Sitting in the middle of the fight are Hofseth and Lammer's two sons: 8-year-old Jesse and 5-year-old Nick. They are the ones Hofseth has come to see, and the ones he's been fighting to keep seeing this whole time. As he walks toward the front door of his ex-wife's new home, Hofseth unwittingly steps toward something like an end to his old life. The rules are about to change on him. Again.

Shortly after their divorce, the former couple had joint custody of the boys. Then Lammer started telling the courts that Jesse and Nick were coming home from weekends with Dad complaining that Hofseth had touched them while he bathed and changed them. Hofseth denied the allegations, submitted to a battery of psychological tests, and jumped through every imaginable hoop to prove his innocence. For nearly a year, his only contact with the boys came during chaperoned play dates in a sterile government office that spoke to many things, none of them familial warmth. Now, as he reaches Lammer's front door, he's hopeful that the worst of the fight is behind him. The judge assigned to his case is just beginning to see through Lammer's act. In another month, he may very well have the kids all to himself, happily careening through the bedroom he's rigged in the upper floor of a friend's house, his new, temporary crash pad. But he doesn't have another month.

Hofseth knocks. There's no answer. He rings the doorbell. Silence still. Then he leans over and looks through the picture window and into the living room. All that's left inside are the drapes. Half-stumbling to the house next door, Hofseth can't quite get his mind around what he's told next.

"They left last Sunday," the neighbor says. "Just packed up and went in the middle of the night."

Hofseth races to the police station, unaware that, no matter how fast he drives, it will make no difference. Lammer is already hundreds of miles away. The next time he'll see her, she'll be explaining why she kidnapped her kids to a sympathetic interviewer on 60 Minutes. The next time he'll see his boys in the flesh, they'll be a year older, 2,000 miles away in Washington, and wary of the man claiming to be their real father. But of all the things Hofseth is unable to anticipate this day, one of the worst of his life, there's this: More than 20 years later he'll get a call from a reporter asking him if he was once married to a woman named Juanita Lammer.

"Yes, I was," he'll say, following immediately with a question of his own: "What's she done now?"

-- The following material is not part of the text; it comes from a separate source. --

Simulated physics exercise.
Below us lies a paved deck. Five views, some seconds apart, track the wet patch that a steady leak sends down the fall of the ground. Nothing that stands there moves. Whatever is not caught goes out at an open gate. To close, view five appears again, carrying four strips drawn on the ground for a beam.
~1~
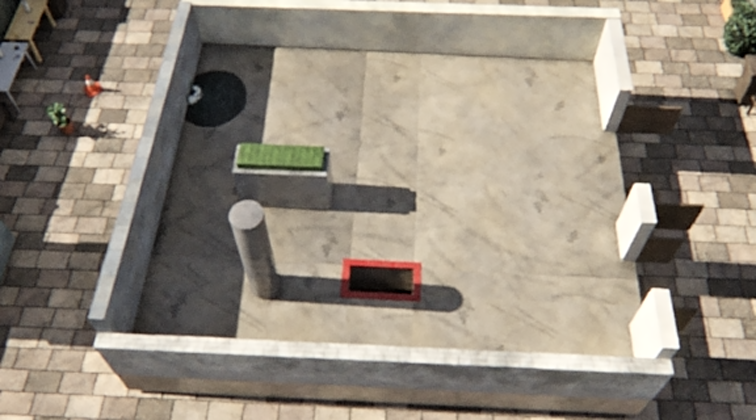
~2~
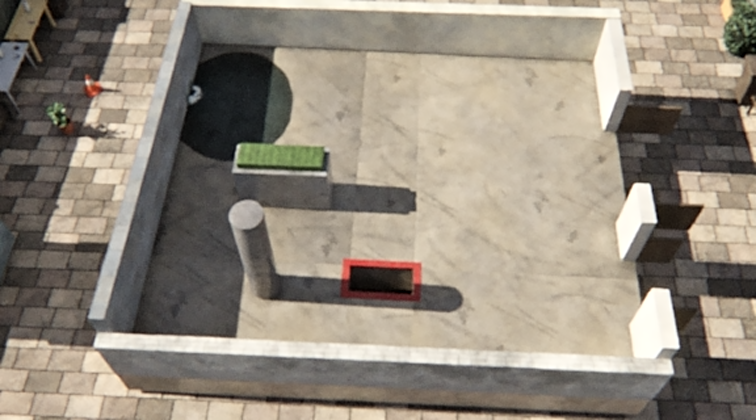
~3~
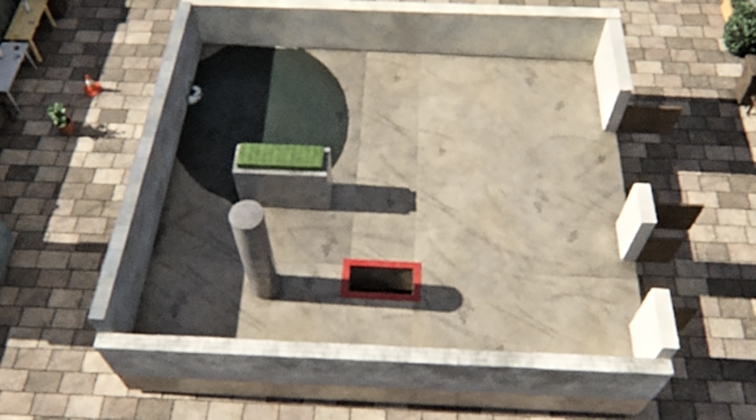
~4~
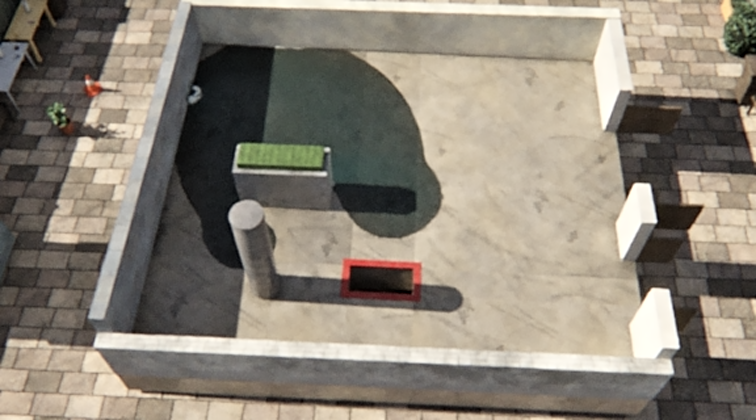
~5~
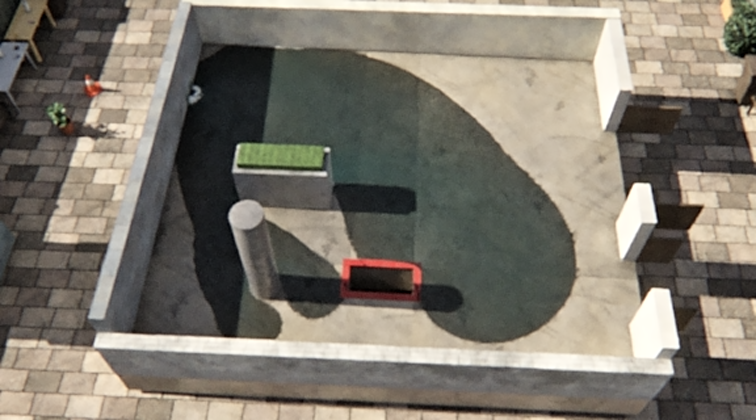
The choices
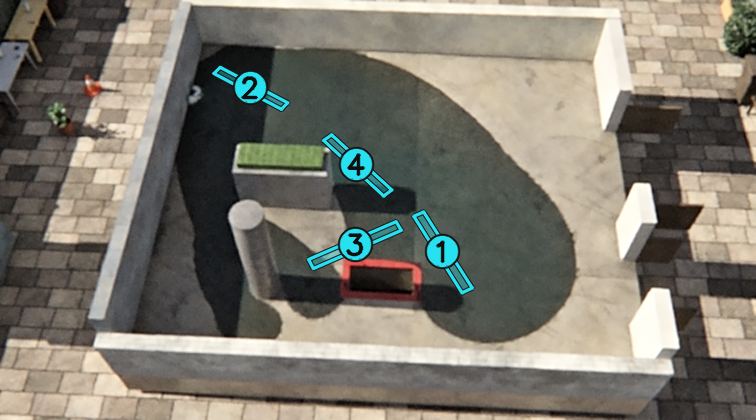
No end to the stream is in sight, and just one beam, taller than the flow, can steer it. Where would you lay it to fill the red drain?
The answer is place 4.
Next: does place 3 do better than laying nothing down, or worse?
Worse.
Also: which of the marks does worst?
Place 3.
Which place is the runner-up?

The answer, he'll find out, is a lot.

According to her alleged victims, Lammer—now going by the name Jessica Carde—has left a wake of destruction in both Snohomish and King County. Years after a 14-month, cross-country fugitive flight from justice first brought her to Washington, victims say that they fell prey to an incredibly charming woman willing to say or do whatever it takes to get what she wants, and to intimidate and threaten anyone who stands in her way. Carde's purported modus operandi, according to her alleged victims, is to present herself as a buyer of their million-dollar homes, sign a lease even though she can't come up with the money to close, and then squat without paying rent for months—sometimes more than a year. Six homeowners over four years claim to have come under her spell. Court documents and interviews paint a picture of a manipulator who with the help of a background in hypnotherapy, some victims say, literally hypnotized them. Irate home-owners, one of whom is accused of threatening to kill Carde, claim she's cost them (and one elderly stroke survivor) hundreds of thousands of dollars, their homes and businesses, and in one case their will to live.

"I have a lot of mental issues because of this woman, and attempted to take my life," says Kevin Roberts, a builder in Snohomish County for 35 years who claims he filed for bankruptcy and lost five homes to foreclosure because of his failed business relationship with Carde. "You gotta trust me, man—she destroyed me."